By: Alex Vatanka
Somalilandsun – With the spread of ethnic and sectarian violence in Iraq – brought to new levels of terror by the rise of the Islamic State (IS) – Iran’s image as an island of stability in a conflict-ridden Middle East may be short-lived. Its government – already struggling to manage a decrepit economy and tricky nuclear negotiations with the international community – now faces serious questions over its Iraq policy and a “winner-takes-all” mindset that could eventually threaten Iran’s own national security.
Iran’s policy toward its western neighbor appears to have two main goals: preservation of influence there, and prevention of any spillover of Iraq’s ethnic conflicts into its own multi-ethnic and multi-confessional society. But, as Iran steps up military support for the Iraqi government, Iranian officials fear, quite reasonably, that intervention could suck the country into an open-ended sectarian civil war.
Iran took a big step in that direction following the fall of Mosul on June 10, when regular Iraqi army units disbanded and fled in the face of a few hundred IS fighters. With Iraq’s then-prime minister, Nouri al-Maliki, losing his grip on the country, Iran quickly decided to send military advisers, drones, and, by some accounts, Iranian-piloted fighter jets.

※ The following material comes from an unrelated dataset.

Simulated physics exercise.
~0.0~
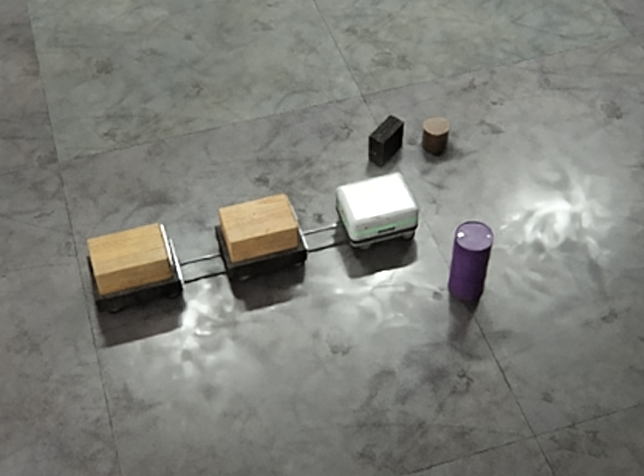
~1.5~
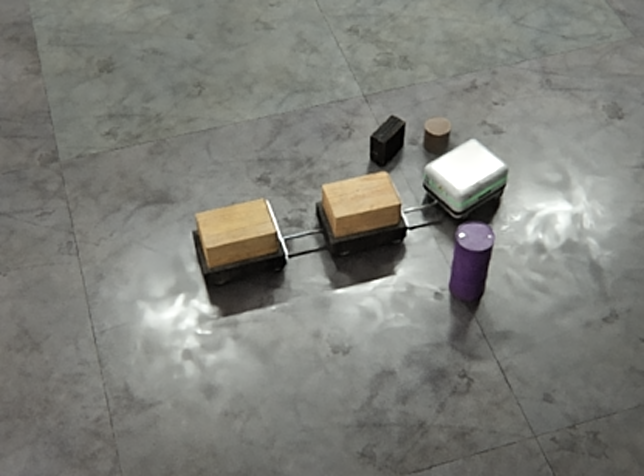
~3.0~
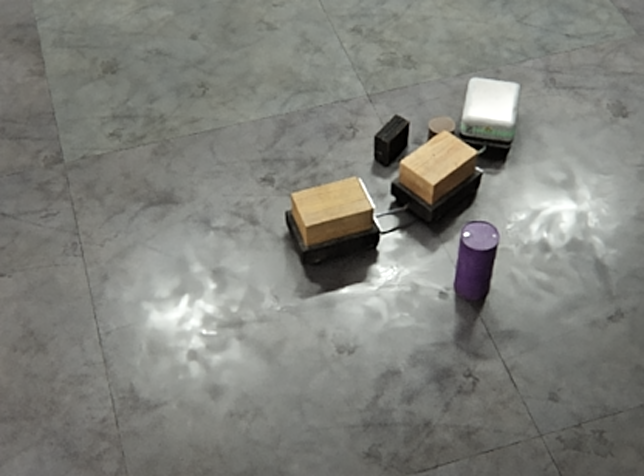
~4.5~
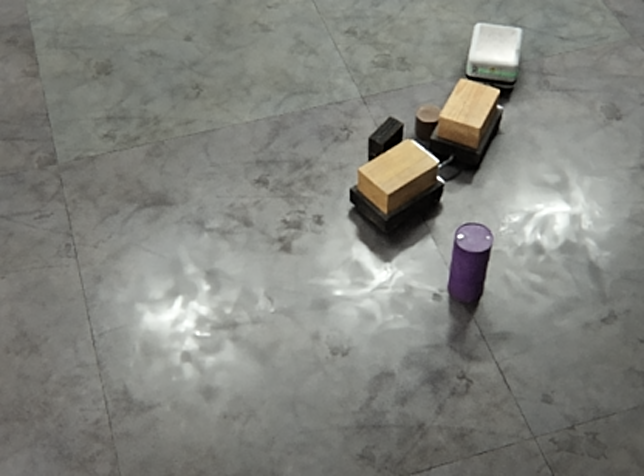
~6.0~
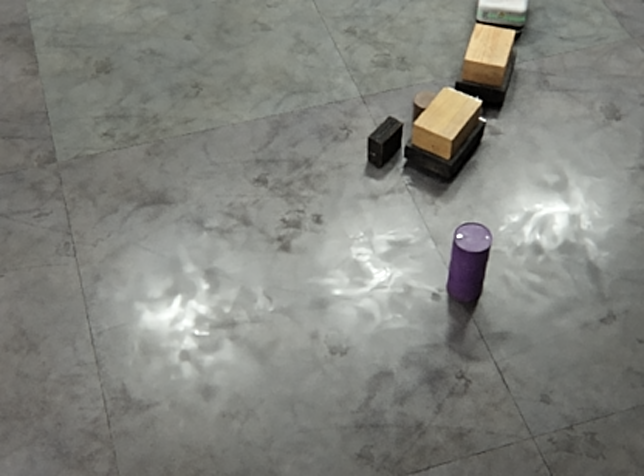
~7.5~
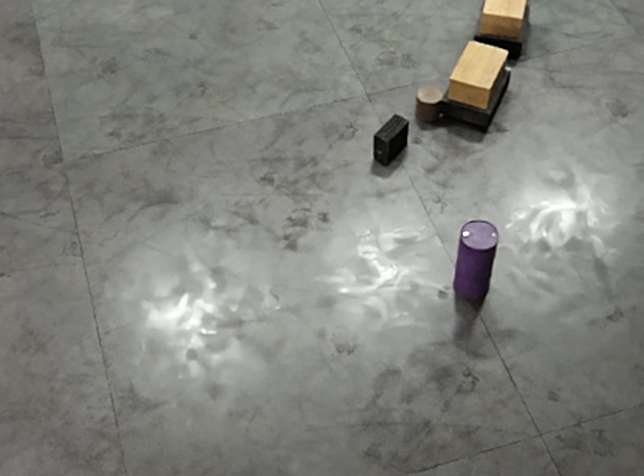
A grey, marbled floor with glossy patches of light is seen from above at a slant, the view swaying slightly. On the left, a white tug with green trim pulls two dark carts carrying wooden blocks toward the right, where a black box and a brown pail stand above a purple drum. The tug passes between them and curves away toward the top. The first cart cuts close to the pail, which shifts slightly, and it shifts again as the second cart comes by. Finally the tug is out of view, the carts trail upward, and the pail stands upright, while box and drum remain in place.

This decision to intervene was unusually bold. Previously, Iran’s leaders have been circumspect about overt foreign intervention, preferring to operate through local proxies, such as Hezbollah in Lebanon. When the Afghan Taliban – another puritanical Sunni movement with a special hatred for Iran – overran the city of Mazar-i-Sharif and executed eight Iranian diplomats in August 1998, Iran massed 70,000 troops on the border and threatened to invade. But Iran’s Supreme National Security Council, after deliberating for a few days, decided that an invasion, though militarily feasible, was not worth the risks. More recently, Iran has denied supporting Syria’s President Bashar al-Assad in Syria’s civil war, despite ample evidence to the contrary.
However, in the case of Iraq, the Iranians believe that they have too much to lose by standing on the sidelines. Iraq became Iran’s closest Arab ally soon after Saddam Hussein’s regime fell in 2003. In addition to their close political ties, bilateral trade has soared, to $12 billion in 2013. As a result, Iran is more explicit about the need to intervene.

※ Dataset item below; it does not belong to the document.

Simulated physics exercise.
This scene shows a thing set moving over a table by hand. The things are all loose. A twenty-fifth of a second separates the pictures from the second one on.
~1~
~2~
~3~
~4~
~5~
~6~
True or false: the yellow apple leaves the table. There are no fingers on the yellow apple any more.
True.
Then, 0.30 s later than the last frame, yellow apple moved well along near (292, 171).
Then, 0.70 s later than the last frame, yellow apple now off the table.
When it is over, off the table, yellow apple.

But an interventionist policy has its dissenters. Beyond the need to protect the central government in Baghdad, some critics are questioning the assumption that Iraq’s Shia majority necessarily implies Shia political dominance. Etemad, a moderate Iranian newspaper, warns that Iran’s support for Maliki has alienated too many Iraqi Sunnis and Kurds over the last eight years, and that, given Iraq’s multi-denominational character, majoritarian democracy based on a unified Shia electoral bloc “will certainly mean the continuation of the crisis in Iraq.”
Others have called on Iran’s government to negotiate with Saudi Arabia and other Sunni powers in the Middle East to conclude a regional deal on Iraq. This is unlikely to happen as long as Iran and its principal regional rivals, the Gulf states (led by Saudi Arabia) and Turkey, view one another’s geopolitical calculations in zero-sum terms. Indeed, Iran’s prompt support for Iraq’s Shia-led government was partly intended to preempt competition from regional adversaries.

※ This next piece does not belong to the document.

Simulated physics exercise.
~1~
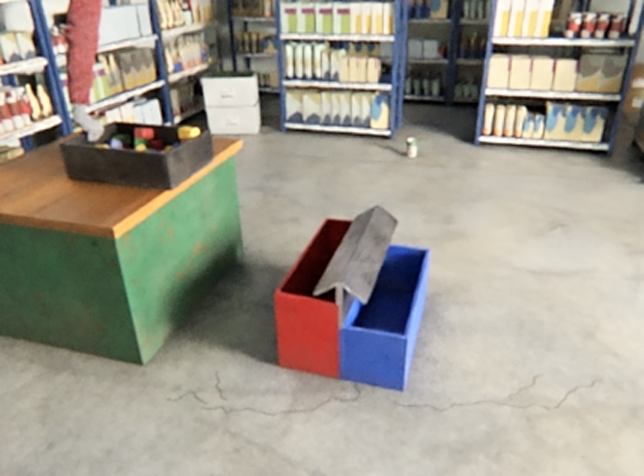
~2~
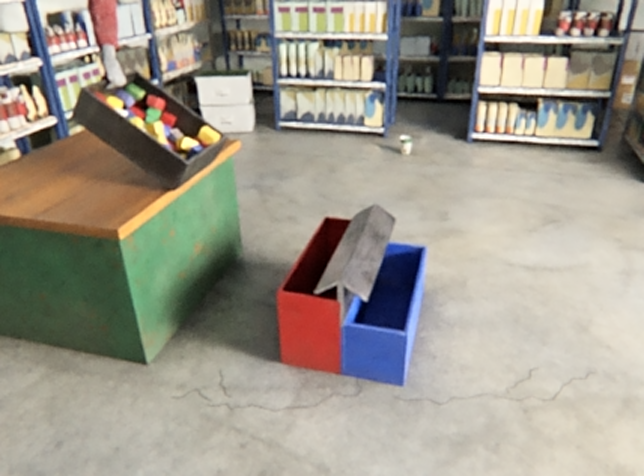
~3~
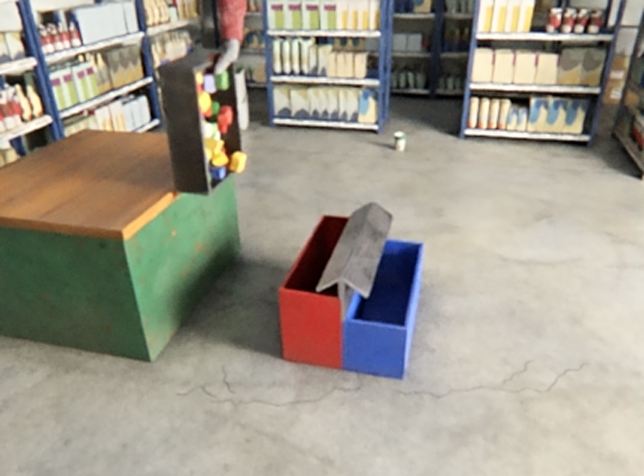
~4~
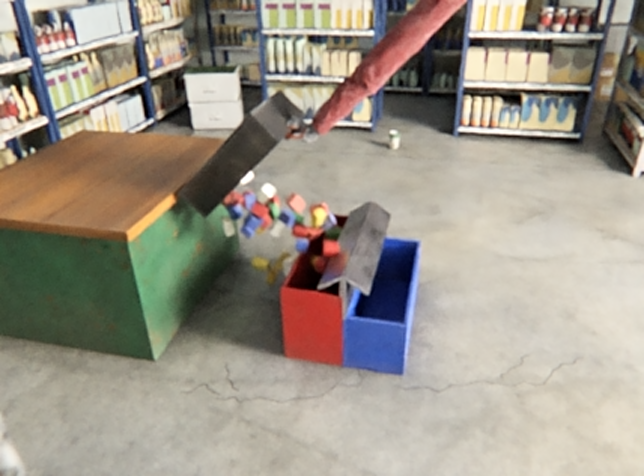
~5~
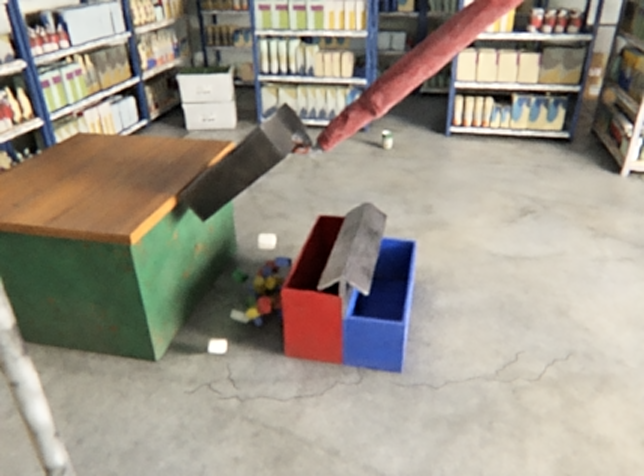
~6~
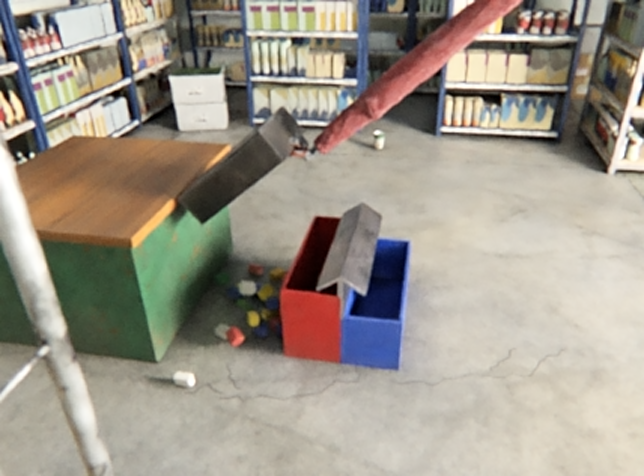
In a storeroom lined with stocked shelves, a black box of colourful toy bricks sits on a green bench with a wooden top, near an empty red tub and a blue trough joined beneath a grey roof-shaped splitter. A reddish arm lifts the box and tips it up toward the right until it stands on end. It keeps turning past upright, and the bricks pour out in a loose stream toward the red tub. Many drop short, scattering on the floor between bench and tub. The box stays tilted, held by the arm, with bricks heaped beside the red tub.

But Iranian critics of intervention seem to believe that there is a middle way. Inter-sectarian dialogue in Iraq and a regional compromise with Turkey and the Gulf states does not necessarily translate into a loss of Iranian influence. Iran has already countenanced the removal of Maliki in favor of Haider al-Abadi, and if a broader reconsideration of policy is needed to quell the IS threat, so be it. Iran’s hawks might believe that their country is invincible, but fears are growing that regional overreach could trigger a long list of dangerous consequences.
One such outcome might be the partition of Iraq into separate Shia, Sunni, and Kurdish states. An independent Kurdistan could rouse Iran’s seven-million-strong Kurdish minority, while Iran’s Sunni minority (some 10% of the population) includes militant elements that could mobilize against the government.
And yet Iran’s effort to maintain influence in Iraq might bring about precisely that outcome. In short, Iran’s geopolitical calculations, however careful they may seem, could have incalculable consequences for its own stability, not to mention that of Iraq and the entire Middle East.
Alex Vatanka is a senior fellow at the Middle East Institute.